Ankara'da bulunan CHP ve diğer partilerden milletvekillerinin, 15 Temmuz'da TBMM'ye gelerek, "Öleceksek bu çatı altında ölelim." dediğini, Meclisin demokrasiye sahip çıktığını anımsatan Özkoç, çünkü bu Meclisin, bu vatanın herkesin olduğunu söyledi.
Özkoç, halkın sokaklara çıktığını, tankların önüne geçtiğini, 251 vatandaşın şehit düştüğünü, binlercesinin yaralandığını, darbenin engellendiğini, elbirliğiyle meşru direnme haklarını kullanarak darbenin önüne geçtiklerini vurguladı.
Özkoç, Adil Öksüz'ün yakalandığını, çırılçıplak soyulup kelepçelendiğini, sonra kelepçelerin sökülüp, giydirilip, eline pasaportu verilerek bırakıldığını, Zekeriya Öz'ün, elini kolunu sallayarak yurt dışına çıktığını, halen kendisinden haber alınamadığını savundu.
Darbe girişimiyle ilgili 289 dava açıldığını, onlarca ağırlaştırılmış müebbet, binlerce hapis cezası alan kişilerin bulunduğunu ifade eden Özkoç, onbinlerce kişinin işten çıkartıldığını, bu kişilerin içinde asker, polis, öğretmen, işsiz olduğunu ancak bir tek siyasinin olmadığını belirtti.
"15 TEMMUZ FETÖ'YÜ DE ONA YOL VERENLERİ DE ASLA UNUTTURMAYACAKTIR"

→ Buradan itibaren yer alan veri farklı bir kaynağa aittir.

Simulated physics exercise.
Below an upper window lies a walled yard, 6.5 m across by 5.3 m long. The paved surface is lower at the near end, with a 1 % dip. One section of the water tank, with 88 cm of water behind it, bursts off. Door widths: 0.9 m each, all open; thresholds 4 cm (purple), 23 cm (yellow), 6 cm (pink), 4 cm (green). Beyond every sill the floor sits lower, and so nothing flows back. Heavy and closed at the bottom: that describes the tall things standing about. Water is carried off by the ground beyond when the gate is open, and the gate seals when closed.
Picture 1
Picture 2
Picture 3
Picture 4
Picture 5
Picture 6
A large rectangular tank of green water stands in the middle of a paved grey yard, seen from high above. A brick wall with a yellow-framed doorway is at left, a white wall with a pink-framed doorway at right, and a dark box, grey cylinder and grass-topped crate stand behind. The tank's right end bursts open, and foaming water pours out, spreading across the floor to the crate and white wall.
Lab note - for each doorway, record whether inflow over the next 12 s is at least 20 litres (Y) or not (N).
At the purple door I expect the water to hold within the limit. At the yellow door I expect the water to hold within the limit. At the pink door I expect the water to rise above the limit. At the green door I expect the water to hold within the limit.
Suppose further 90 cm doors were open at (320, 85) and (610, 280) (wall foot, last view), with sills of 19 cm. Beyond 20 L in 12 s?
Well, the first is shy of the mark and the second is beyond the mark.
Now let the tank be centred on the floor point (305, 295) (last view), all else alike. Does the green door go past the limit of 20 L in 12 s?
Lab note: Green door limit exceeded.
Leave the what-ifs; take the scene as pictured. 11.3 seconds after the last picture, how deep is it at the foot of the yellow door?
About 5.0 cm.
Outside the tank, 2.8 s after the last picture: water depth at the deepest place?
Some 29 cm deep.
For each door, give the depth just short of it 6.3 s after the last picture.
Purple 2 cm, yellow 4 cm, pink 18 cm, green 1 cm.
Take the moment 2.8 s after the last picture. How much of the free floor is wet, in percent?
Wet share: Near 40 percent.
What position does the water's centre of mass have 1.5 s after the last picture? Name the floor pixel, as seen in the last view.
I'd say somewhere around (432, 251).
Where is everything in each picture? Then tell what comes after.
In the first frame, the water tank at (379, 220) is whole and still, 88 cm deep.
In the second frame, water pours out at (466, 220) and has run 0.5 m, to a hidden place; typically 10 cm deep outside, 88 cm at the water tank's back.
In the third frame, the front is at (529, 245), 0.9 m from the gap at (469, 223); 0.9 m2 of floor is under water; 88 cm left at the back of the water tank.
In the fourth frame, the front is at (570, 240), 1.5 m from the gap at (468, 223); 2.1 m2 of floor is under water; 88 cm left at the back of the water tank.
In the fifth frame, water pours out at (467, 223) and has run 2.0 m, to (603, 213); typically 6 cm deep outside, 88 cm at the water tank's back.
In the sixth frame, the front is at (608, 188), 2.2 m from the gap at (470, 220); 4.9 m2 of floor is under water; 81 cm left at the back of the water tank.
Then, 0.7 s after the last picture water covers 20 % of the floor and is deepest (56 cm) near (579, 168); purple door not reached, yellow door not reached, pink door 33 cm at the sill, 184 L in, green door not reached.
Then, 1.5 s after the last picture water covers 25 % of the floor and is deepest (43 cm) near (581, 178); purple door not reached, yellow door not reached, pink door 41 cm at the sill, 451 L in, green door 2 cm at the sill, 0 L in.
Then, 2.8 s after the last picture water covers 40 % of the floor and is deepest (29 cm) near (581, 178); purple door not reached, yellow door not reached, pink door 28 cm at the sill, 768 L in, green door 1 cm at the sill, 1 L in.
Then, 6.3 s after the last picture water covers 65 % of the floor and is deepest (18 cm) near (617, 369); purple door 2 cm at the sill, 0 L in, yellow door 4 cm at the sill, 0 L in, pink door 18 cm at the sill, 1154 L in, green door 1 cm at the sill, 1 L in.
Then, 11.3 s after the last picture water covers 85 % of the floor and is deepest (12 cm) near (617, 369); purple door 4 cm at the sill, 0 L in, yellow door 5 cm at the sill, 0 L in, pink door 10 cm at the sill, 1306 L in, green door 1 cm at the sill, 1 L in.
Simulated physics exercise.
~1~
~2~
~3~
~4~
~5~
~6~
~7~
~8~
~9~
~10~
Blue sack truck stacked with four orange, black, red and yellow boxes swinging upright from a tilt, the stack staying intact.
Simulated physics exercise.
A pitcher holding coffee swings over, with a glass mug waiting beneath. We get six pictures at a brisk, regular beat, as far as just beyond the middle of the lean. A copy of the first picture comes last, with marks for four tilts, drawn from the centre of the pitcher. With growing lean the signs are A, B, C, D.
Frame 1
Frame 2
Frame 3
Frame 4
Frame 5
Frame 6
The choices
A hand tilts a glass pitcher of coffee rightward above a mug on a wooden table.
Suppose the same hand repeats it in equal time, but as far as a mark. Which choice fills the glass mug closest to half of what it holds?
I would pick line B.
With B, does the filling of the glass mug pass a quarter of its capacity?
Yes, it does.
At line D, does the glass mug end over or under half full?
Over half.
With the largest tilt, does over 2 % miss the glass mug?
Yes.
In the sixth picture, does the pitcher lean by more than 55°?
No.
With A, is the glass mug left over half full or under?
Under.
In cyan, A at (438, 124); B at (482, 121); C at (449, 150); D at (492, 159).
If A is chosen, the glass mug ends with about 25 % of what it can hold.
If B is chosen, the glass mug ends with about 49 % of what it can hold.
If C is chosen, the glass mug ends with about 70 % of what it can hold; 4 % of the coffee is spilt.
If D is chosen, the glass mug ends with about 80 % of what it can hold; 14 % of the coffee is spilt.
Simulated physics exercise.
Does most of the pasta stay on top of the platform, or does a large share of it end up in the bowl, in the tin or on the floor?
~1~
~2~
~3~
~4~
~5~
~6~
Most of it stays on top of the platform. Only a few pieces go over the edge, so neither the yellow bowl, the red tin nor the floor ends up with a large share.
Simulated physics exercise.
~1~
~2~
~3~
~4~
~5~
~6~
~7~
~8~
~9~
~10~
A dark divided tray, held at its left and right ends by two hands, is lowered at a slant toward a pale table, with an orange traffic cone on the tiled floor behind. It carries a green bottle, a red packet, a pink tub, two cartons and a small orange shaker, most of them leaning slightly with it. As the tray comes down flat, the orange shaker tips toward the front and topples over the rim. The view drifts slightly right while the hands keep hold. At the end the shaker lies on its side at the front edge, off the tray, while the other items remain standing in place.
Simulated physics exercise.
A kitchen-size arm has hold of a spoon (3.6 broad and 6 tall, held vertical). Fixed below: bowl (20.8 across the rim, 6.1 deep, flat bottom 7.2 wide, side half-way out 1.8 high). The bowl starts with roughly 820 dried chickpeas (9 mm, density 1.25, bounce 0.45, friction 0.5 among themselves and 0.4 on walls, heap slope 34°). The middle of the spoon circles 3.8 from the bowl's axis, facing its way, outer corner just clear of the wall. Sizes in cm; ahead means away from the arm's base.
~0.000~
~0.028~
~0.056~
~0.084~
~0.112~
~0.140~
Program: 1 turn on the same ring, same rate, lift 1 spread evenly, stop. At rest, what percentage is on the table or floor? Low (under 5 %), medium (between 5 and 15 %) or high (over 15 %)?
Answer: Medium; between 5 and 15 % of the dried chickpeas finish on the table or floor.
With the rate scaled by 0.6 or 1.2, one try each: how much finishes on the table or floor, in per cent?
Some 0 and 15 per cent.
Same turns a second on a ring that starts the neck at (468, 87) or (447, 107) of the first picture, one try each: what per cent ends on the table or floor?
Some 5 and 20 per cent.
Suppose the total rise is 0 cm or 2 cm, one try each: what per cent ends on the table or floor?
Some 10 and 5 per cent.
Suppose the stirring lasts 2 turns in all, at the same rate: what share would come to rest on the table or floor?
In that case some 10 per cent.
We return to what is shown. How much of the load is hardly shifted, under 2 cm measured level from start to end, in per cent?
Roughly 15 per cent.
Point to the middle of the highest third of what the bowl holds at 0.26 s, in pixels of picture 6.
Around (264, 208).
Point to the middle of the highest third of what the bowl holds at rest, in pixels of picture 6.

Özkoç, sözlerini şöyle tamamladı:
"Peki ne yapacağız, çözüm güçlü parlamentodadır. 15 Temmuz gecesi gazi Meclisimizde ölümü göze alan tüm partiler, el birliğiyle güçlü parlamenter sistemi yeniden tesis etmeliyiz. 15 Temmuz darbe girişimi ve ardından gelen 20 Temmuz sivil darbesinin ülkemizde yarattığı enkazı kaldırmalıyız. Yeni darbelerin oluşmasına engel olmalıyız. Demokrasiyi iyi işleyen bir parlamenter sistem haline getirmeliyiz. Güçler ayrılığı temelinde güçlü Meclis, bağımsız yargı ve denetlenebilir bir yürütme olmalıdır. 15 Temmuz, kendi halkına kurşun sıkan FETÖ'yü de ona yol verenleri de asla unutturmayacaktır. Eğer kurucu bir lider arıyorsak onun adı Mustafa Kemal Atatürk'tür. Eğer bir rejim arıyorsak onun adı laik ve demokratik Türkiye parlamenter sistemidir. Eğer uğruna ölecek vatan arıyorsak onun adı Türkiye Cumhuriyeti'dir."